Pada akhir tahun 1961, Presiden Sukarno memerintahkan Tri Komando Rakyat (TRIKORA), yang termasuk operasi di Laut Aru dekat Maluku untuk mendukung misi pembebasan Papua Barat dari Belanda. Saat itu, Yos Sudarso menjabat sebagai Wakil Kepala Operasi Angkatan Laut (KSAL). Ada tiga KRI yang terlibat dalam operasi rahasia di perairan Maluku, yaitu KRI Macan Tutul, KRI Macan Kumbang, dan KRI Harimau. Yos Sudarso memimpin KRI Macan Tutul.
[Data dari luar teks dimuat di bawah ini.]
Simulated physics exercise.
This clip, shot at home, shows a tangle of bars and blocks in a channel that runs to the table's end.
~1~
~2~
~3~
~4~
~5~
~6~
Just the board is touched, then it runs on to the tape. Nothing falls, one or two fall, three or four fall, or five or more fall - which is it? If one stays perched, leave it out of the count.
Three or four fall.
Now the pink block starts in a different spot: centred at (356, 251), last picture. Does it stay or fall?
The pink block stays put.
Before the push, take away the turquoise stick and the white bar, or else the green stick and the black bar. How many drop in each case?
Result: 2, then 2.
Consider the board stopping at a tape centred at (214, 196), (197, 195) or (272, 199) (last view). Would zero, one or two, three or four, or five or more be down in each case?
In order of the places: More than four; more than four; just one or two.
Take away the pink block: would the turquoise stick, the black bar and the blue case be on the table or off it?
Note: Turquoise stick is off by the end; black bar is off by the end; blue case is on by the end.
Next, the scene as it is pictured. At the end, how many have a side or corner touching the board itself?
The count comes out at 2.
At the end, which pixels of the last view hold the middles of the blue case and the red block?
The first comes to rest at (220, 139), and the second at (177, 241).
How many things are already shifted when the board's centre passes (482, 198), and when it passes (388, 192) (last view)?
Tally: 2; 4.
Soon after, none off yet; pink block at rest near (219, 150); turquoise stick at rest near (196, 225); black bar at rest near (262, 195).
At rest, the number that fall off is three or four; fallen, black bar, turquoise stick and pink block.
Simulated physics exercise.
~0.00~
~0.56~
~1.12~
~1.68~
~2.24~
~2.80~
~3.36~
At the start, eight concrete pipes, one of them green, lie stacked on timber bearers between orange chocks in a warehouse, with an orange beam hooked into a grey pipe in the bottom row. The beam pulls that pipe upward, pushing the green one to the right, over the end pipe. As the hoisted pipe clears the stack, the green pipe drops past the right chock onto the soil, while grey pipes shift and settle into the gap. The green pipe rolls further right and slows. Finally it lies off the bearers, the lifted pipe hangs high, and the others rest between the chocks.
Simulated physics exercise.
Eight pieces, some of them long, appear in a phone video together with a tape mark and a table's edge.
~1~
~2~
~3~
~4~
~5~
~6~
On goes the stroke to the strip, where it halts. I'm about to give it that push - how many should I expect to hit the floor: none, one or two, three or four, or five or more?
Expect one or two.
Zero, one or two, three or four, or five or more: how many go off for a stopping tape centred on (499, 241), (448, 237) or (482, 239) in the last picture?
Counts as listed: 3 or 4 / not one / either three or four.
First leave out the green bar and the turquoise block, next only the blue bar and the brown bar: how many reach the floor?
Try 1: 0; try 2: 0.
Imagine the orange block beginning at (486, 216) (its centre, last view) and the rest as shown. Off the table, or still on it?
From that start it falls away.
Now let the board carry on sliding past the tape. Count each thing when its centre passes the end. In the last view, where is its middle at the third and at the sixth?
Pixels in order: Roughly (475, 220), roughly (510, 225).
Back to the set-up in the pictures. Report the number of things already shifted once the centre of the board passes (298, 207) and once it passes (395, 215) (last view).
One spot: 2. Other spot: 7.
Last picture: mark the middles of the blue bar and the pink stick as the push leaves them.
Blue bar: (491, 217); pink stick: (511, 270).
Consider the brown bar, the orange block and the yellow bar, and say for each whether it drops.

Tiga kapal perang besar dengan persenjataan lengkap milik angkatan laut Belanda mencurigai gerakan Yos Sudarso dan tiga unit KRI yang beroperasi di Laut Aru. Yos Sudarso memerintahkan ketiga KRI untuk mundur sementara, namun Belanda mengira itu adalah manuver untuk menyerang dan kemudian membuka tembakan.
Mesin KRI Macan Tutul yang dipimpin Yos Sudarso tiba-tiba rusak di tengah upaya penyelamatan. Dengan pikiran cepatnya, Yos Sudarso memutuskan bahwa ia tidak dapat menyelamatkan kapalnya, tetapi ia bisa menyelamatkan dua kapal lainnya. KRI Macan Tutul yang dipimpinnya kemudian menempatkan dirinya di antara kapal-kapal perang Belanda sebagai perisai sehingga dua KRI lainnya bisa menyelamatkan diri. Tembakan kedua kapal Belanda menghantam KRI Macan Tutul, menyebabkan kebakaran, dan perlahan tenggelam.
Yos Sudarso meninggal bersama 24 orang lainnya dalam misi dengan KRI Macan Tutul di pertempuran Laut Aru. Ia mengorbankan nyawanya dalam tugas demi kepentingan negara pada usia muda 36 tahun.